For St. Paul, as for the Prophet Isaiah, natural mothering serves as an image, a symbol, of spiritual mothering, and it is a very rich image indeed.  Despite the wide-spread breakdown in family life, and the unfortunate devaluation of the role of the mother in recent times, the import of the biblical image is still no doubt fairly clear.  The role of the mother in giving birth to her child, her care in nourishing the infant, her task of training the child and inculcating those disciplines and virtues which make us civilized human beings: all this is part of what motherhood means, and all this has its analogue in the birth and development of our spiritual life.

 

“Ye must be born again”, Jesus told Nicodemus.  “But how can a man be born when he is old?

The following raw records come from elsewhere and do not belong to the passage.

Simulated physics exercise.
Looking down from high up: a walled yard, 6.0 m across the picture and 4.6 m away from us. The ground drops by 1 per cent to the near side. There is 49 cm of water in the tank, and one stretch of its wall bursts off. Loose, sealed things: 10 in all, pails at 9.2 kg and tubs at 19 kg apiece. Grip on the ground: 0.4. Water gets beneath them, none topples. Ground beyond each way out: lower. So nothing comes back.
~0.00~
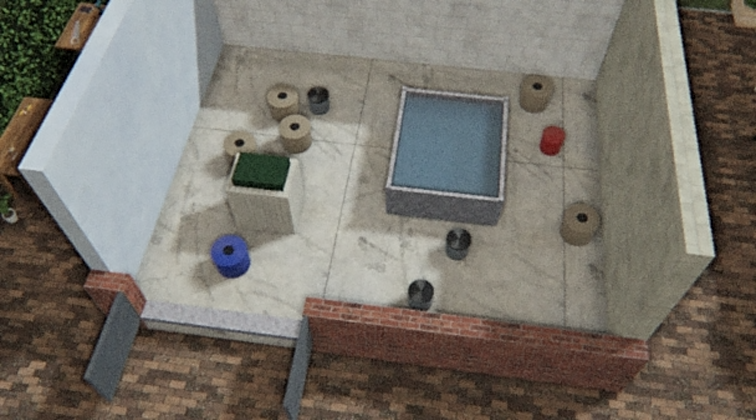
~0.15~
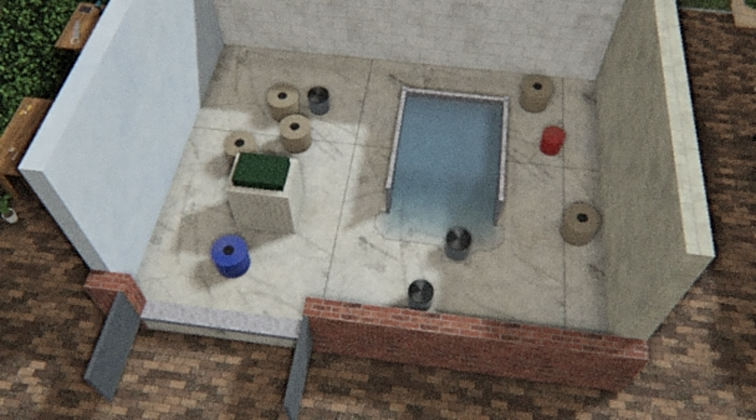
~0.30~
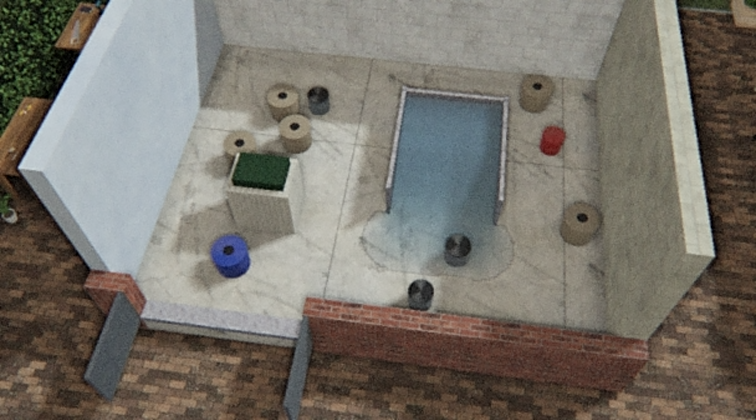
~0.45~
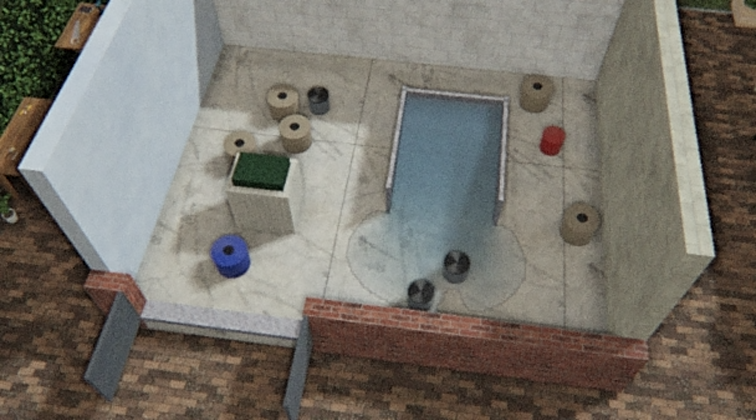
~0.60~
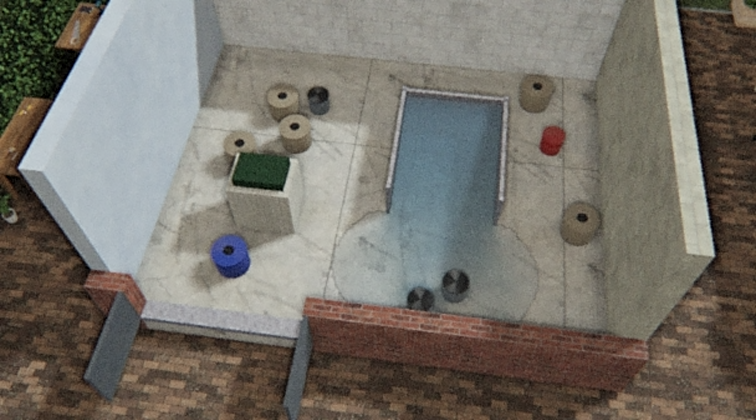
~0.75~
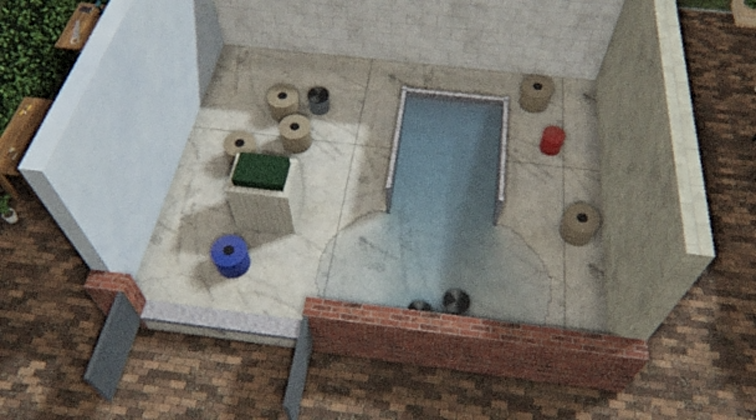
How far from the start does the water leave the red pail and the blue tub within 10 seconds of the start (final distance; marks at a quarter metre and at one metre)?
In short: Red pail effectively unmoved, blue tub moved a little.
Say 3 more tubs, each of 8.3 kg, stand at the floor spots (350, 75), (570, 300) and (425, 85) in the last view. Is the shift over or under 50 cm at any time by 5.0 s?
One by one: Below the mark, beyond the mark, below the mark.
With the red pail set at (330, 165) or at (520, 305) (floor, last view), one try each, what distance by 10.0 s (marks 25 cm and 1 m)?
One after the other: It stays more or less still, and then it is taken far off.
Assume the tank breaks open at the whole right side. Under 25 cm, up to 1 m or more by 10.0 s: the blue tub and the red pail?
Blue tub: Roughly where it was; red pail: Washed well away.
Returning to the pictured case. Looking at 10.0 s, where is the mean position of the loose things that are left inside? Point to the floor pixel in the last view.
Around (373, 165).
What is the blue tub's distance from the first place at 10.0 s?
Measured offset: Near 60 cm.
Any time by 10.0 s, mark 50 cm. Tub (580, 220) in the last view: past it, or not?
Lab note: Result beyond threshold.
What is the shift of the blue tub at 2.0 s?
Shift by then: About 0 cm.
After 2.0 s the red pail is near (554, 134), 0.0 m from its start, aground; the blue tub is near (229, 250), 0.0 m from its start, aground; 0 of 10 are out; 1 afloat.
After 4.5 s the red pail is near (554, 134), 0.0 m from its start, aground; the blue tub is near (188, 241), 0.6 m from its start, aground; 0 of 10 are out; 0 afloat.
After 7.0 s the red pail is near (554, 134), 0.0 m from its start, aground; the blue tub is near (188, 241), 0.6 m from its start, aground; 0 of 10 are out; 0 afloat.
After 10.0 s the red pail is near (554, 134), 0.0 m from its start, aground; the blue tub is near (188, 241), 0.6 m from its start, aground; 0 of 10 are out; 0 afloat.
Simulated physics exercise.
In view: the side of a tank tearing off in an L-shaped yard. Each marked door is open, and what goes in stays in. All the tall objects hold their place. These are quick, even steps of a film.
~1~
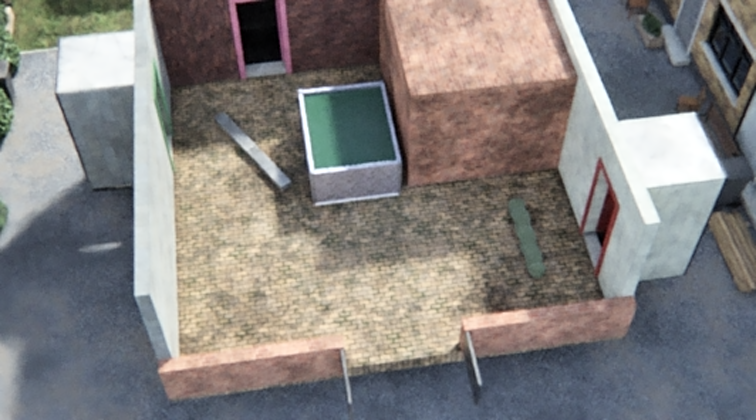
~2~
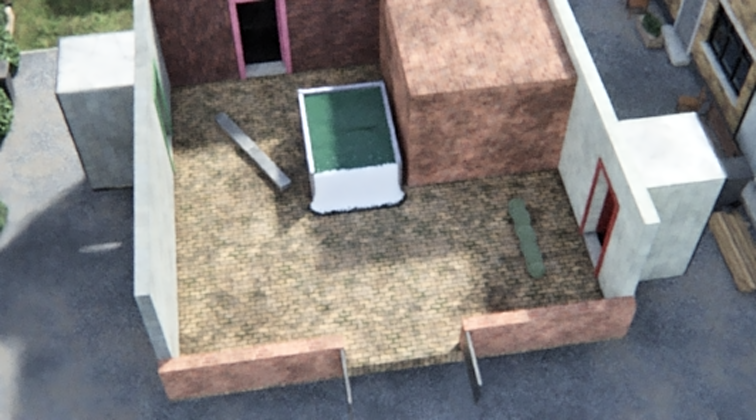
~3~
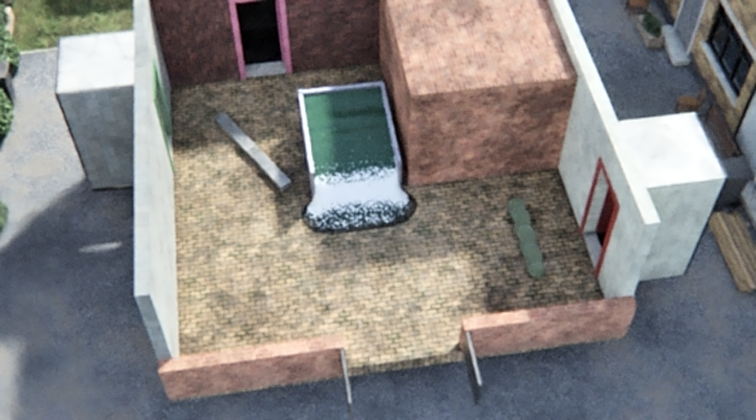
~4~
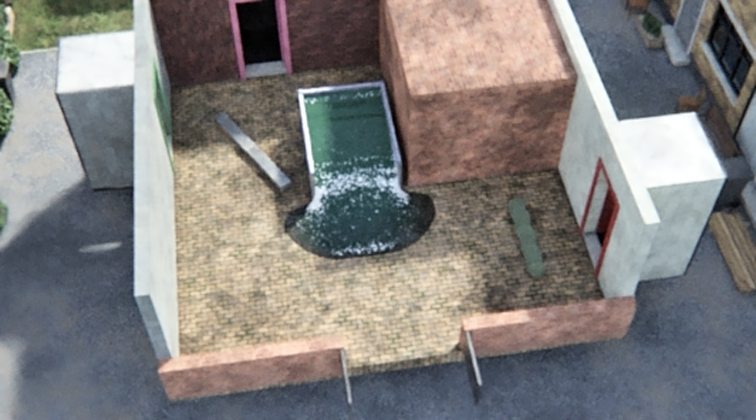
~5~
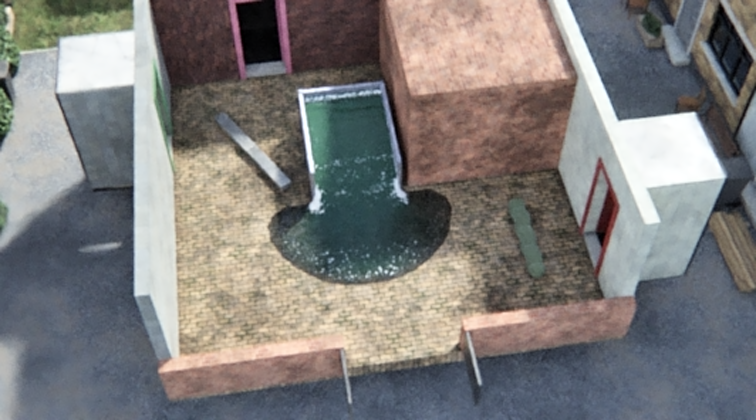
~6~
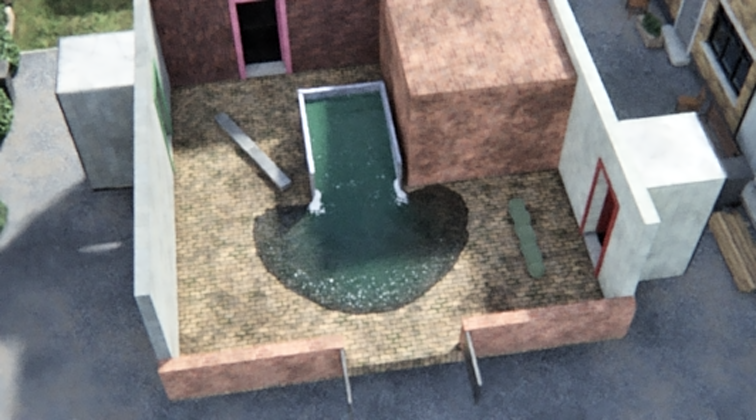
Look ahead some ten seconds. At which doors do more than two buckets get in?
One by one: The pink door holds within the limit; the green door holds within the limit; the red door holds within the limit.
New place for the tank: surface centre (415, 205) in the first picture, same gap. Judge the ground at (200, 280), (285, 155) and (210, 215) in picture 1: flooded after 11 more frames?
One after the other: Dry, no water, free of water.
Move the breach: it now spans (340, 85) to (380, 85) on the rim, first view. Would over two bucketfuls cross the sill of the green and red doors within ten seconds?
In short: The green door goes over, the red door holds.
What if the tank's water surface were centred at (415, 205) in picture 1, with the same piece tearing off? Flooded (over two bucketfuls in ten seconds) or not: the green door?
One by one: The green door keeps below it.
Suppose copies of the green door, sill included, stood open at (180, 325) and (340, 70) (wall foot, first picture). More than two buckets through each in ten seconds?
In turn: Lets more in, keeps below it.
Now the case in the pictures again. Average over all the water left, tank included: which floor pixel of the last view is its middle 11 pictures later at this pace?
Close to (357, 244).
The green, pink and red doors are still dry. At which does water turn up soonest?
I say the red-painted one.
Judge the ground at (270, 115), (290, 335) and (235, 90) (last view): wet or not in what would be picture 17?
One after the other: Clear, covered, not flooded.
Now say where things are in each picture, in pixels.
The first frame shows the open tank at (349, 129) is whole and still.
In the second frame, the front is at (312, 208), out from the gap at (357, 188).
In the third frame, the front is at (311, 225), out from the gap at (357, 189).
In the fourth frame, the front is at (298, 239), out from the gap at (357, 190).
In the fifth frame, water pours out at (357, 190) and has run to (348, 282).
In the sixth frame, water pours out at (357, 190) and has run to (356, 311).
A moment on, water covers 40 % of the floor; the pink door not reached, the green door not reached, the red door not reached.
Next, water covers 45 % of the floor; the pink door not reached, the green door not reached, the red door not reached.
Then, water covers 55 % of the floor; the pink door not reached, the green door not reached, the red door wet at the sill, nothing in.
Later, water covers 80 % of the floor; the pink door not reached, the green door wet at the sill, nothing in, the red door under two buckets in.
In the end, water covers 95 % of the floor; the pink door wet at the sill, nothing in, the green door under two buckets in, the red door under two buckets in.
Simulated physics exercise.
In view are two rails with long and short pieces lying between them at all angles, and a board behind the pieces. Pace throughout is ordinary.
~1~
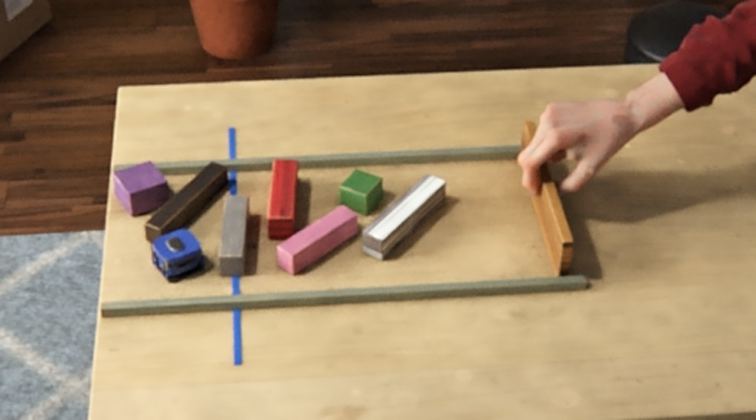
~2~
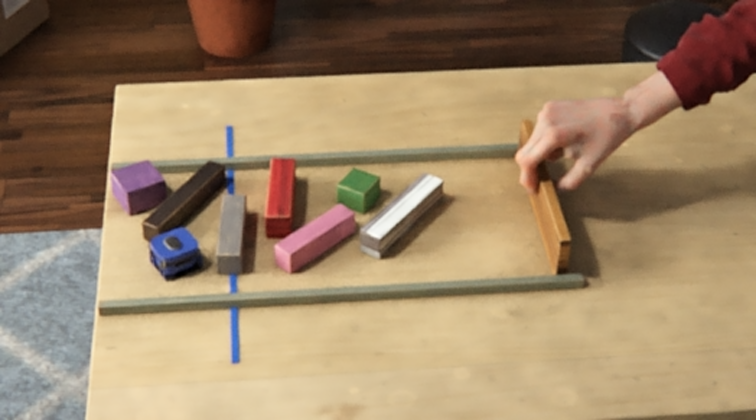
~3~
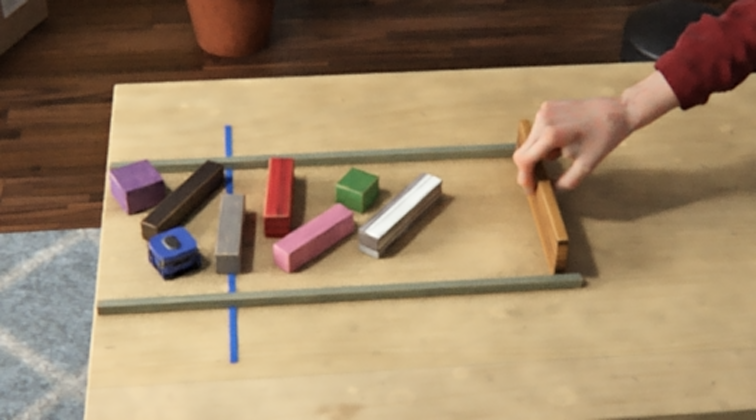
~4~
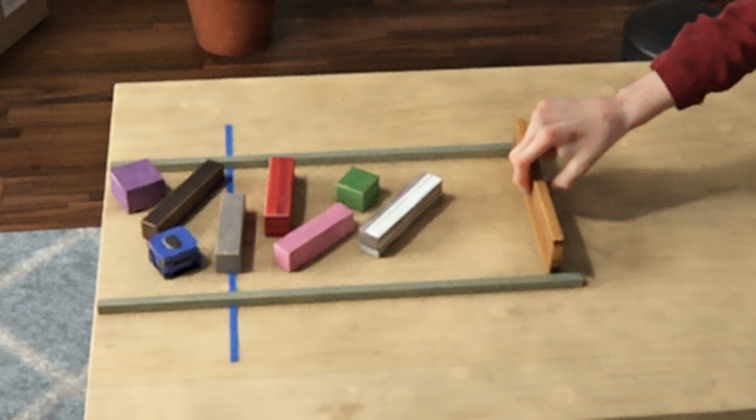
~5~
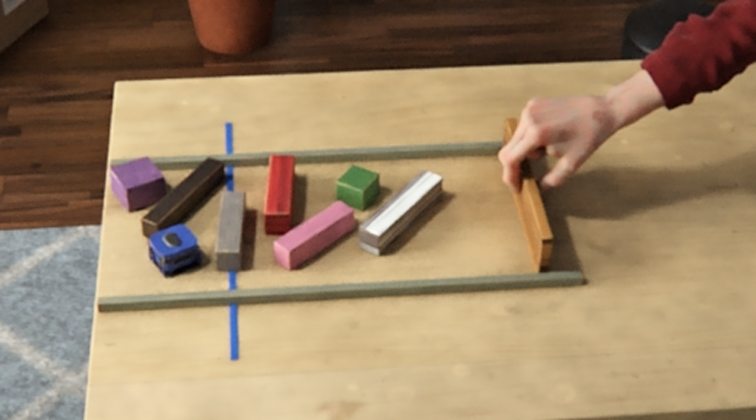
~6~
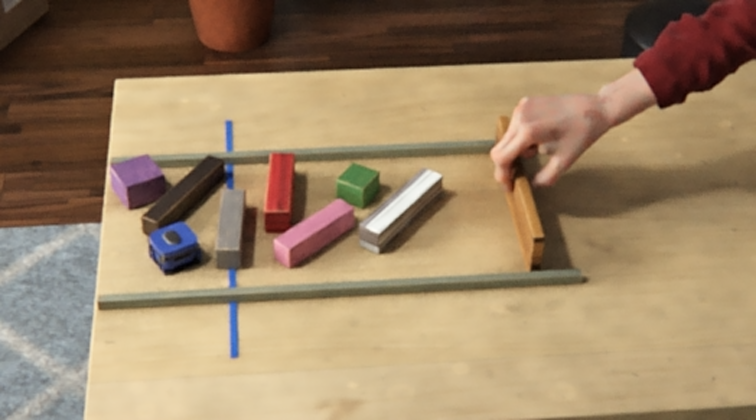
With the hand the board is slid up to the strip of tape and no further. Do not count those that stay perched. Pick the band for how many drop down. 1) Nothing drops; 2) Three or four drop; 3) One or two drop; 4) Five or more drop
The answer is 3.
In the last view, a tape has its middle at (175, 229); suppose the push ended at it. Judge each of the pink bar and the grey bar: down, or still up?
Pink bar: Is still there, grey bar: Is gone.
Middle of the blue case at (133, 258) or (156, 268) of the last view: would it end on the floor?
From the two starts it stays up; it stays up.
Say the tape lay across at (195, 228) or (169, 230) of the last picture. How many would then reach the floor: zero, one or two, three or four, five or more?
First tape: Three to four; second tape: Five or more.
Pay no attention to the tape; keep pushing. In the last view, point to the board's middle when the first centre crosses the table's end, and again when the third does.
At (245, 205) for the first, at (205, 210) for the third.
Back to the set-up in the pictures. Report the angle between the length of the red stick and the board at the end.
Misalignment: Close to 15°.
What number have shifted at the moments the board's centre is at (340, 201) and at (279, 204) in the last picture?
Well, it's 4 at the first one and 8 at the second.
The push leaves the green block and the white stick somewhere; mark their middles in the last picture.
Going in order: First (190, 191), then (219, 221).
Soon after, none off yet; purple block at rest near (138, 182); blue case at rest near (174, 249); black bar at rest near (184, 196).
Then, none off yet; purple block moved a little near (124, 181); blue case moving near (162, 252); black bar moved a little near (158, 196).
At rest, the number that fall off is one or two; fallen, purple block.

Can he enter a second time into his mother’s womb and be born?”  No, of course not.  Still, there is a new birth; and “unless a man be born of water and the spirit, he cannot enter into the kingdom of God.  That which is born of the flesh is flesh; and that which is born of the Spirit is spirit.  Marvel not that I said unto thee, ye must be born again.” There is a new birth, a new starting point, the beginning in us of the eternal life of God’s kingdom, God’s Jerusalem, the City of Peace, which is above and is free, and is our mother.  By God’s grace, we are given a new starting point, a new standpoint, a new context of life.  “Beloved, now are we the sons of God.”

 

But this new life of ours requires a lot of mothering, and will hardly survive without it.  We need the nutriment of Word and Sacrament, the Incarnate Word, Who has come down from heaven to be the life of the world, the divine nutriment of which the miracle story in today’s Gospel lesson speaks to us.  We need guidance and comfort in the childish confusions and distresses which are part of our growing up.  We need the inculcation of those virtues of faith and hope and charity which will make us mature citizens of God’s city.  We need to be civilized in God’s kingdom, and that requires a lot of mothering.

 

Our spiritual life requires a lot of mothering, and that is the proper activity of the Church.  That is what we mean by the “cure of souls.  “We are indeed reborn; we are indeed the sons of God.  But our infant steps are halting and uncertain; we stumble, and need a mother’s comforting.  Only slowly, word by word, do we learn to speak the language of God’s kingdom, the language of adoration.  Perhaps we’ve hardly even learned our letters.  Faith is indeed God’s gracious gift; and yet we must learn it day by day.  Hope must be tested by temptation to despair, and our charity must be refined from worldly loves, until our knowing and our willing become fixed upon the eternal good, from which nothing can separate us.  “For I am persuaded”, says St.  Paul, “that neither life, nor death, nor angels, nor principalities, nor power, nor things present nor things to come, nor height, nor depth, nor any other creature, shall be able to separate us from the love of God, which is in Christ Jesus our Lord.”

 

Next Sunday, we enter upon the season of passiontide.  The Church’s calendar moves us towards a point of crisis: the dying of the Son of God.  Death is a crisis, like no other crisis; and it is inevitably and inescapably our crisis.  It is the final persuasion to despair.  Even Jesus cries out from the cross, “My God, my God, why hast thou forsaken me.”  Before that naked fact, all our worldly goods and hopes and ambitions seem to be reduced to utter nonsense, complete absurdity.

 

This Fourth Sunday in Lent, this “Mothering Sunday”, “mothers” us.  It prepares us to meet that crisis, to face it honestly and steadily, by establishing a certain perspective of promise; by setting before us a vision of a final and eternal good, a vision of the heavenly city, against which the gates of hell shall not prevail.  By that vision our faith and hope are sustained and fortified; and even through the darkness and apparent hopelessness of Passiontide, we are to rejoice with, the heavenly Jerusalem; and our love is to be “delighted with the abundance of her glory.”

 

“For thus saith the Lord; As one whom his mother comforteth, so will I comfort you, and ye shall be comforted in Jerusalem.”